Fri | Apr 16, 2021

East Rural St Andrew a national poppy show

Published:Saturday | November 14, 2015 | 12:00 AMConcerned Voter

As a concerned citizen and voter in the East Rural St Andrew constituency, I would like to draw public attention to what is happening there, and to pose questions being asked by voters who are baffled by recent events that culminated in the announcement of Imani Duncan-Price as the PNP candidate.

For the sake of perspective, let me state that I am a lifelong PNP voter, but I believe my views reflect those of many in the constituency from both sides of the political fence.

The latest selection exercise undertaken by the PNP to choose their candidate for the constituency in the upcoming elections saw first-term MP Damon Crawford matched against veteran community organiser and businessman Peter Blake.
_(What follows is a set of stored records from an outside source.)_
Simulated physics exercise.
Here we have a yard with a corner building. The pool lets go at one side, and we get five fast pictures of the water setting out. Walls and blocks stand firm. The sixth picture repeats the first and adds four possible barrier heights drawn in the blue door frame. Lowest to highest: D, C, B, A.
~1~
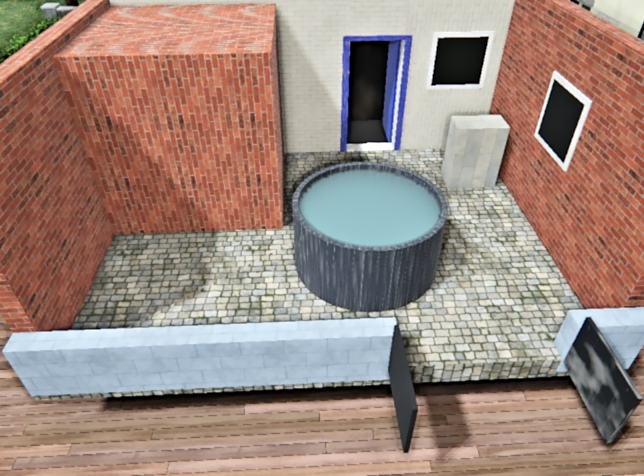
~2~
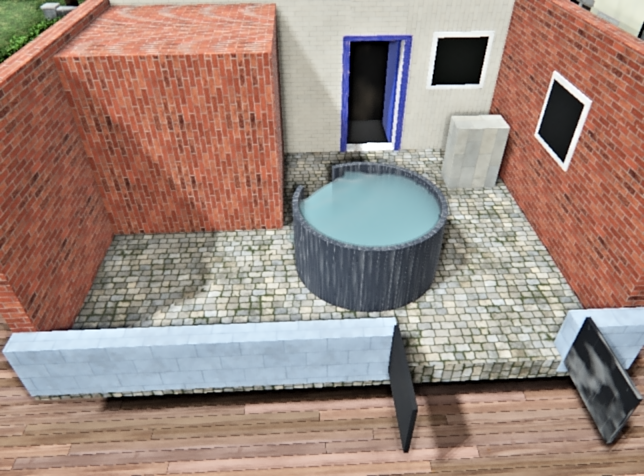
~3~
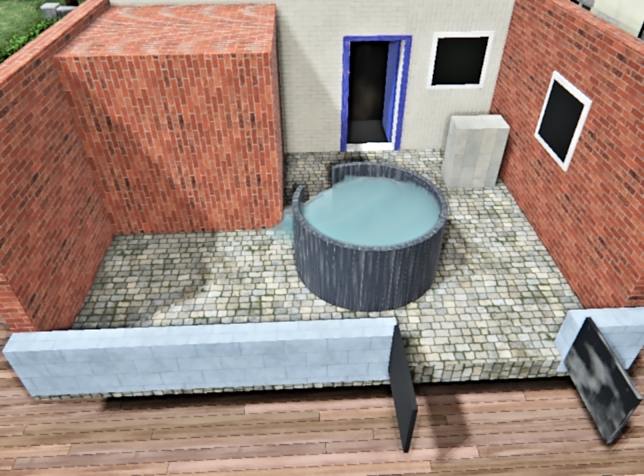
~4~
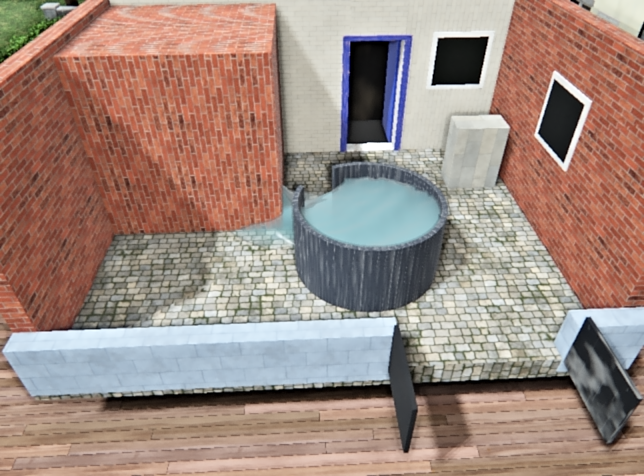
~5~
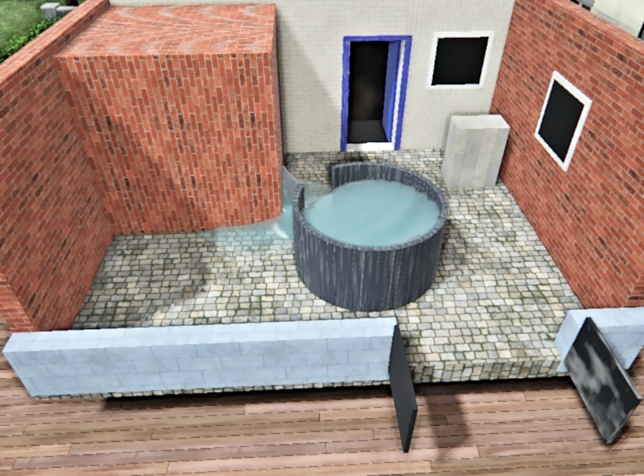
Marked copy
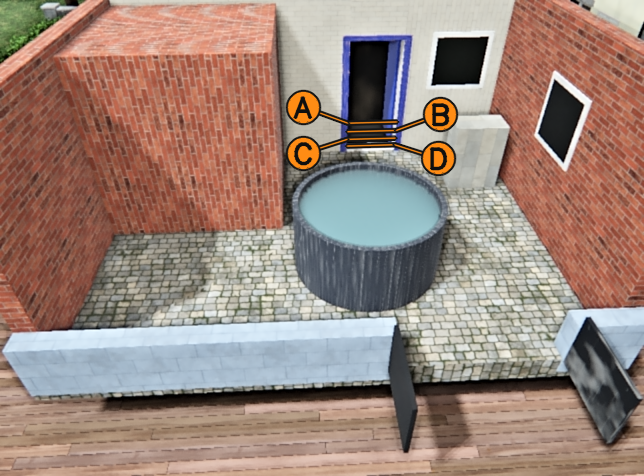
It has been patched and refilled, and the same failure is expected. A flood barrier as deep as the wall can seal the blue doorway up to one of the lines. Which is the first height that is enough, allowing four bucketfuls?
C is the one.
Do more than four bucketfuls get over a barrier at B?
No, that is safe.
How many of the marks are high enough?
Three of the four.
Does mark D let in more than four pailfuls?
Yes.
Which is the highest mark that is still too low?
It is D.
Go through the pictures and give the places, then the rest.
Water in the pool at rest, its middle at (369, 206); foot of the blue doorway at (370, 151); open gate at (483, 311).
Water covers 1 % of the ground, its front hidden from here.
Water covers 3 % of the ground and shows as far out as (265, 229).
Water covers 5 % of the ground and shows as far out as (257, 233).
Water covers 9 % of the ground and shows as far out as (212, 233).
On the marked copy, A at (372, 122); B at (371, 131); C at (371, 138); D at (370, 145); from the bottom up D, C, B, A.
With A, nothing gets over.
With B, nothing gets over.
With C, a splash gets over, under a bucket.
With D, about 7 bucketfuls get in.
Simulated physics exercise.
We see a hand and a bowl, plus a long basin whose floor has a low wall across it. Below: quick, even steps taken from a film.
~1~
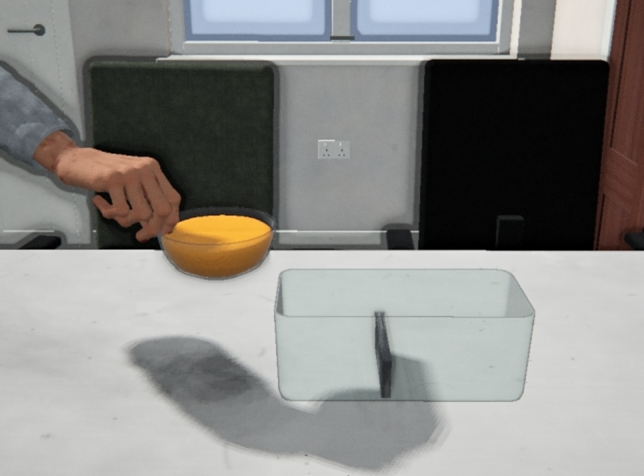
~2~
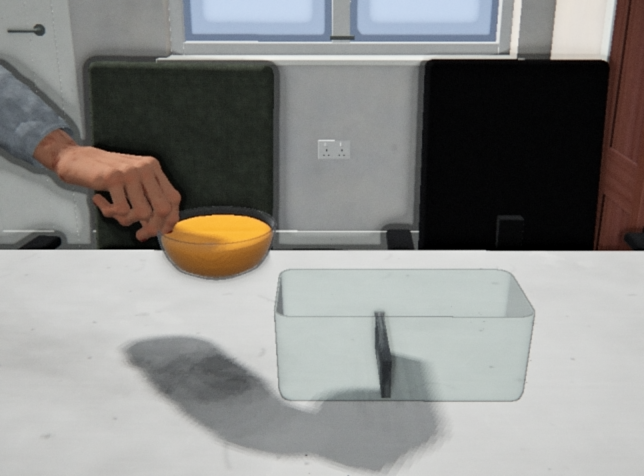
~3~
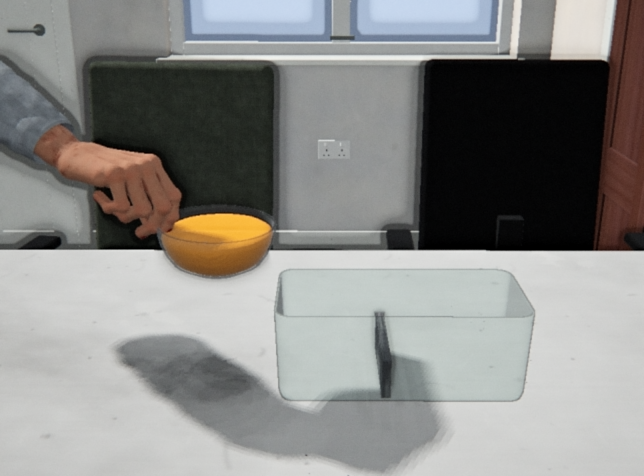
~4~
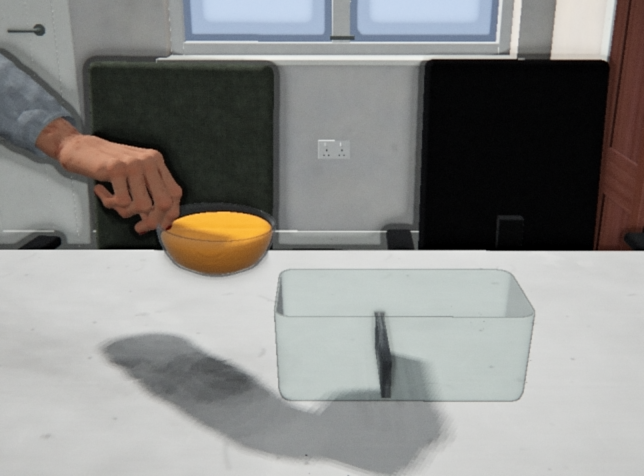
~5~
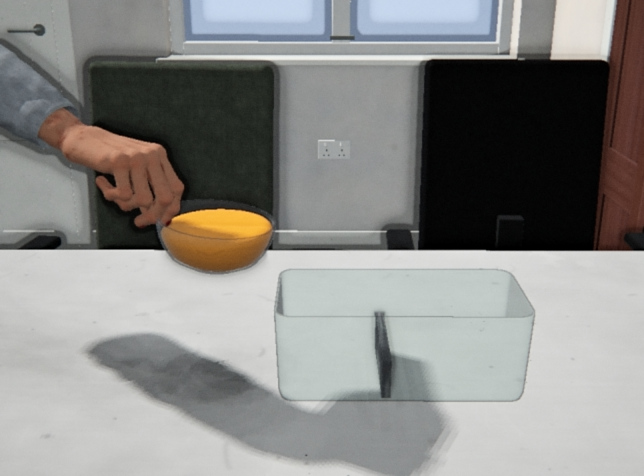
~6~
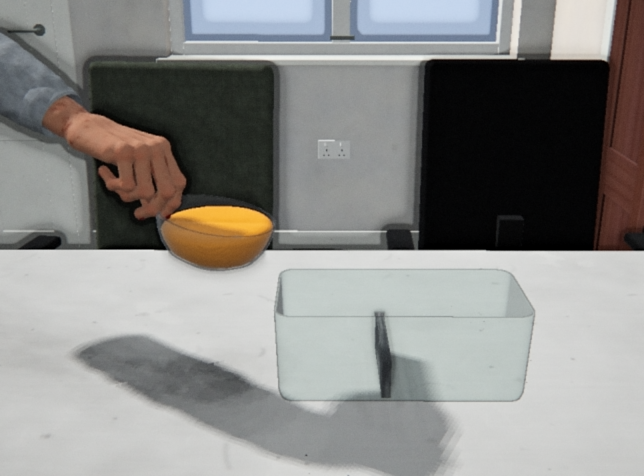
A hand in a grey-blue sleeve holds a clear bowl of orange juice at the left, over the far side of a pale worktop. To its right sits a long, clear basin with a low, dark wall across its floor, seen from the front before two dark panels, a grey wall and a window. The bowl stays level at first, then tilts slightly rightward as the hand rises a little, while the camera stays still.
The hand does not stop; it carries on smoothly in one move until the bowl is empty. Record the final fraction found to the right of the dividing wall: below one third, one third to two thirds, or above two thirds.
I'd put the amount right of the wall under the one-third mark.
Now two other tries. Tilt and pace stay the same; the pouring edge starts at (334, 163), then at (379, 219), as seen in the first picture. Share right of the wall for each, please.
Start one gives some 90 %, start two some 95 %.
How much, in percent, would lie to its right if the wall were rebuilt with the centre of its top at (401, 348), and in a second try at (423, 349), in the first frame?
10 per cent, then 15 per cent, roughly.
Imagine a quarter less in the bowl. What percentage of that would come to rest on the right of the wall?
I'd put it at around 0 %.
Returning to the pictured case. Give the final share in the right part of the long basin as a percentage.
Roughly 0 %.
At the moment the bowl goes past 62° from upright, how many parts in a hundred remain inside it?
Roughly 50 in a hundred.
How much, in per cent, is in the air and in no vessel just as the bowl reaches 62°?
Around 40 in a hundred.
A moment on, the tilt is 62° and 48 per cent is still to pour, 13 is left of the wall and 0 right of it.
Next, the tilt is 93° and 3 per cent is still to pour, 84 is left of the wall and 1 right of it.
Then the tilt is 96° and 0 per cent is still to pour, 97 is left of the wall and 2 right of it.
Later the tilt is 96° and 0 per cent is still to pour, 97 is left of the wall and 2 right of it.
Finally, 97 per cent lies left of the wall, 2 right of it and 1 outside.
In what was described as a spirited but fair process, Blake won a by a comfortable margin, 217 to 166, in a vote of delegates in late September. Nothing unusual there.

Crawford, despite a high profile, media appeal and rising-star credentials, was disconnected from his constituents, and many observers like myself within east rural were not surprised by the result.


Déjà vu


Before the applause for Blake had died down, rumours began to circulate that he might not be ratified as the candidate by the party's Integrity Commission. Strange that the PNP would have a member of their party campaign at that person's personal expense, run, win, then tell them that there may be integrity concerns. This was déjà vu for Blake, as the same thing happened in 2011, when he was summarily replaced by the party, mere weeks before the election.

In the latest episode, the constituency and the nation were treated to a slew of conflicting news stories, interviews, leaked information from unnamed sources, rumours, and innuendo that served only to confuse and cast doubt on the process.

The presumptive candidate, Blake, continued to encourage patience to his supporters, as he would (belatedly) face his party's Integrity Commission. Six weeks later, after Blake had met with the Integrity Commission, there are a number of irrefutable facts that are important to note.

1. The committee interviewed Blake, and after six weeks is yet to issue a report on its findings, unless one was made in secret.

2. Again, Blake has been removed; again without reason being given, and again without due process afforded him.

3. Again, an outsider, Duncan-Price, has been named, against the wishes of the delegates for the third successive time (2007, 2011 and 2015).

4. A loyal and hard-working son of East Rural St Andrew has been removed by a party that claims to support democracy but practises autocracy.

5. The selection process is now seen as a sham by these voters.




The feeling among Comrades on the ground is that they are simply pawns in a sick political game being played out behind closed doors at Old Hope Road. Deep-pocketed players have a firm grip on the process, and refuse to let go. They arrogantly believe the notion that Jamaica is 'PNP country', and the will of their voters can be overturned by their bosses.

There is a fatalistic atmosphere in East Rural among PNP and swing voters as well, because they have become accustomed to their constituency being used as a convenient way station for PNP royalty bent on fulfilling their dynastic ambitions. For example, in 2007, two-time MP Oliver Clue was swept aside after handsomely winning his selection race, to be replaced by a distracted and uninterested Mikael Phillips, who lost to the JLP candidate and quickly disappeared to more fertile and safe surroundings.

The PNP has continually created a problem in East Rural St Andrew when there was none. This may be the straw that breaks the camel's back.